There’s also a tiny Buddy Brew location right near Selva, at the entrance to the parking garage downtown not far from Tamiami Trail. I would go to Perq before this, but Buddy Brew is solid.

Elsewhere in the state, I discovered the brand new Foxtail Coffee in Orlando’s Winter Park neighborhood thanks to a scout’s recommendation, and both times I went there was a line out the door. They had four coffees available from different countries; I tried their espresso one day and an Ethiopian Yirgacheffe pour-over the next, the latter of which came with a roasting demonstration from Iain, one of the owners and a baseball fan as well. It’s right near the old location of the Ravenous Pig, which has moved into the old Cask & Larder space but which I can report is still some of the best food to be had in the Orlando area.

Near the Jupiter complex is a very unassuming little coffee shop and roaster called Oceana, which does a lot of single origins as well but roasts most of them darker than I tend to like. Their pour-over options are the way to go – I had an Ethiopian the first day I was there, and I’ll be honest in that I was so in need of the caffeine I don’t remember much beyond the sheer pleasure of feeling it hit my bloodstream. Pass on the espresso as their extraction rate is way too high and the result is watery.

Merritt Island’s Cuban Island Cafe is worth a stop if you’re in that area, which I’d never visited before; I went for my standard choice, lechon asado, which in this case came with some amazing black beans, one maduro, one tostone, and well over a half-pound of pork.

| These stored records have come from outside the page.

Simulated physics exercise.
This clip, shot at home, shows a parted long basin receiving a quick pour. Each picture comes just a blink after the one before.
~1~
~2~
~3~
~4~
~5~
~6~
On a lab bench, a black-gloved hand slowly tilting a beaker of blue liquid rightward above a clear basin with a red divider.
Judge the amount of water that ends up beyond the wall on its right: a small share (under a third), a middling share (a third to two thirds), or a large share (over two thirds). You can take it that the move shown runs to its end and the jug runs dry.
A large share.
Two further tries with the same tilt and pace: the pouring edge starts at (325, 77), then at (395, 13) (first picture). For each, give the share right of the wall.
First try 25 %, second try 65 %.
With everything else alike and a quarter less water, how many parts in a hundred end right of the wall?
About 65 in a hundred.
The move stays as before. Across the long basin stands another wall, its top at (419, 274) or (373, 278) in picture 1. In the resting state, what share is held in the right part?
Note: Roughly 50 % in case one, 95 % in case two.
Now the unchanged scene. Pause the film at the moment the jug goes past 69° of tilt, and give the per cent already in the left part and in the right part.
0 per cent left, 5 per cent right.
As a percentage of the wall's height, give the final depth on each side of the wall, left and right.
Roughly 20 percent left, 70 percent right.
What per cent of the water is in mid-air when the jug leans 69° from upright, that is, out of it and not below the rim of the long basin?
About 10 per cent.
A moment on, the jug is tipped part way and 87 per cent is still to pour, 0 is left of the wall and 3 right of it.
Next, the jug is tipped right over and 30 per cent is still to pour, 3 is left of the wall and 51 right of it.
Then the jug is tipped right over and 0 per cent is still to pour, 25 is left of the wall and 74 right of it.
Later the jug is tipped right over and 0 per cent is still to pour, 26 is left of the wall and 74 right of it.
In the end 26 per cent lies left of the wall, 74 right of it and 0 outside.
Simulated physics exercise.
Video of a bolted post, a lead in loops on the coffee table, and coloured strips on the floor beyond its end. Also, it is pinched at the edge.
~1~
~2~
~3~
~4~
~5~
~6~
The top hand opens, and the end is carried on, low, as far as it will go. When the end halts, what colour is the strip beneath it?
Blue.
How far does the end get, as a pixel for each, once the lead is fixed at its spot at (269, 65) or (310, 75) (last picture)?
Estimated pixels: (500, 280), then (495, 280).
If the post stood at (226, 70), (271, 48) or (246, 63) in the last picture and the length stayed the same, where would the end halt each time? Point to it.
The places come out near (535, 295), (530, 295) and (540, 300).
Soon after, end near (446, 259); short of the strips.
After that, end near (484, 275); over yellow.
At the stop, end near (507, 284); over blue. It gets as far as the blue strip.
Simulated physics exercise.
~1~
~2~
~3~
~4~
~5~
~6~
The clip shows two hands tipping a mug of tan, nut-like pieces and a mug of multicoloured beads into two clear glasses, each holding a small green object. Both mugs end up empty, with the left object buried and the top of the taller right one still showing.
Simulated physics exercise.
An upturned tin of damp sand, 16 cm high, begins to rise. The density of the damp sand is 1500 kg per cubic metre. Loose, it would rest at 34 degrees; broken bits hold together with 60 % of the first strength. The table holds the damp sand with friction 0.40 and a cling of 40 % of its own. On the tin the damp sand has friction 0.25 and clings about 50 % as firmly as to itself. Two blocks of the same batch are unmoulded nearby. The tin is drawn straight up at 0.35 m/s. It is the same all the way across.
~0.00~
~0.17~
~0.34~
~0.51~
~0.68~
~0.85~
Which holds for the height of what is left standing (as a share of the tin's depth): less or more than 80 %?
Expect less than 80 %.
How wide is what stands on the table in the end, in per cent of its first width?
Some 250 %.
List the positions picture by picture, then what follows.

I’ll also mention Harry’s Pizzeria in Miami, which appeared on a list of the best pizzerias in the U.S. a few years ago that I’ve kept on hand for my travels, hitting more than half of the 48 places they listed. The pizza itself was just average, but I had an escarole salad to start that was tremendous – lemon, anchovies, parmiggiano, and bread crumbs. It hit a little of everything, adding salty, sour, and umami notes to the slight bitterness of the raw greens. They have a few non-pizza options that might be worth trying if I ever go back to have that salad again.